Cada día aumenta el uso de la expresión «tolerancia cero», sobre todo entre ministros y dirigentes de la izquierda. Debe pronunciarse con gesto avinagrado, ceño fruncido y patente indignación. A ser posible, con una mueca hosca y dura, parecida a la que exhibía Bogart en las últimas escenas de «El tesoro de Sierra Madre». Se ha usado con relación al terrorismo. Ahora es usual emplearla refiriéndose a otras formas de delincuencia. Así, se habla de «tolerancia cero» con la violencia de género (aunque bien podría aplicarse la tolerancia cero con la propia expresión en pro de la corrección lingüística), los incendios forestales o el exceso de velocidad. Es cuestión de énfasis. «Tolerancia cero» es el no va más en la oposición, un enérgico «hasta aquí hemos llegado».
Hable cada cual como le venga en gana y critique cada cual lo que estime conveniente. No soy partidario de ninguna tiranía, ni siquiera de la que impone el buen uso del idioma. Por lo demás, es la gente la dueña de la lengua. A los sabios sólo les compete la educación y la excelencia, es decir, el uso excepcional. La norma siempre es mayoritaria, acaso vulgar. Pero si el lenguaje expresa el pensamiento, la crítica de las ideas puede revestir la forma de la crítica lingüística. En nuestro lenguaje se cobijan buena parte de nuestros errores.

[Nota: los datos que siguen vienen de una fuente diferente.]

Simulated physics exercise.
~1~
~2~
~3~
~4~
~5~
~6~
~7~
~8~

¿Qué quieren decir quienes hablan de «tolerancia cero»? ¿Qué extravagante concepción de la tolerancia esconde su expresión? Por un lado, se diría que sugieren que antes de que ellos profirieran, enérgicos, la expresión, la cosa era tolerada, ya sea la piromanía, la pederastia, la violencia en el seno de la pareja o el asesinato en masa. Bien es verdad que ha podido haber en la lucha contra algunos delitos imprevisión y errores, pero no tolerancia. Y es que no andan muy claras las ideas sobre lo que significa la tolerancia. Consiste en permitir y respetar las opiniones, ideas, creencias y formas de vida distintas de las nuestras. De hecho, surgió en el Occidente moderno para detener los desastrosos efectos de las luchas de religión, de manera que se permitiría que cada cual profesara la que tuviera por conveniente o propia, sin interferencias o imposiciones. Por ejemplo, cabe discutir si hay que tolerar o no la publicación de opiniones o ideas racistas, pero no cabe ni siquiera hablar de tolerancia sobre la práctica del descuartizamiento de semejantes o los asesinatos en serie. No tolerar la quema de bosques suena un poco ridículo, más que nada porque es imposible tolerarla.

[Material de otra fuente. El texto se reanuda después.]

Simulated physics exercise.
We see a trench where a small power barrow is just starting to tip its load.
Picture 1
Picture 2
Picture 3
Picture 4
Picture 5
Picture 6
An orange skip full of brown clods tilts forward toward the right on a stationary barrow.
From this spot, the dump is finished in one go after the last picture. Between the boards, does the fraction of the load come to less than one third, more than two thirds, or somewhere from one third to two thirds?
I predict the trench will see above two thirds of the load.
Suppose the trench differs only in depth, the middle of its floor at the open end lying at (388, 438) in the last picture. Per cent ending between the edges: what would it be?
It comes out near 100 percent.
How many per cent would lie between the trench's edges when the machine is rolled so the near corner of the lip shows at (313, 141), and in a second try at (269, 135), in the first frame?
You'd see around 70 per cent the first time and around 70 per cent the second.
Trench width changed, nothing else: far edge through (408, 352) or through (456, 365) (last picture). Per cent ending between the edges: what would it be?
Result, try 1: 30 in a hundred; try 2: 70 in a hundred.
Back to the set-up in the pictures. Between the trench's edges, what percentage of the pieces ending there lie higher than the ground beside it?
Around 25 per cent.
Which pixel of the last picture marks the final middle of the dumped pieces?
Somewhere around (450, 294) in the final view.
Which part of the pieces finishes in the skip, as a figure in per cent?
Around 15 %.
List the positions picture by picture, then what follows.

Otro ejemplo. Una Federación o colectivo de homosexuales acaba de pedir a la Fiscalía General del Estado que promueva la acción de la Justicia contra el Episcopado español por lo que entienden que es «incitación pública al odio y la discriminación», cuando sólo se trata de oposición a un presunto derecho al matrimonio entre homosexuales. Al margen de quién tenga razón, y a mi juicio la tienen los obispos, puede plantearse el problema de cuál de los dos, obispos o colectivo gay, es más tolerante. A mi juicio, la cosa no ofrece dudas. Mientras los obispos expresan su opinión y no atentan contra el derecho de los demás a discrepar, el «colectivo» pretende que se les castigue por emitirla. La tolerancia consiste en permitir la discrepancia, no en castigar al discrepante. Quizá haya que tener «tolerancia cero» con la intolerancia.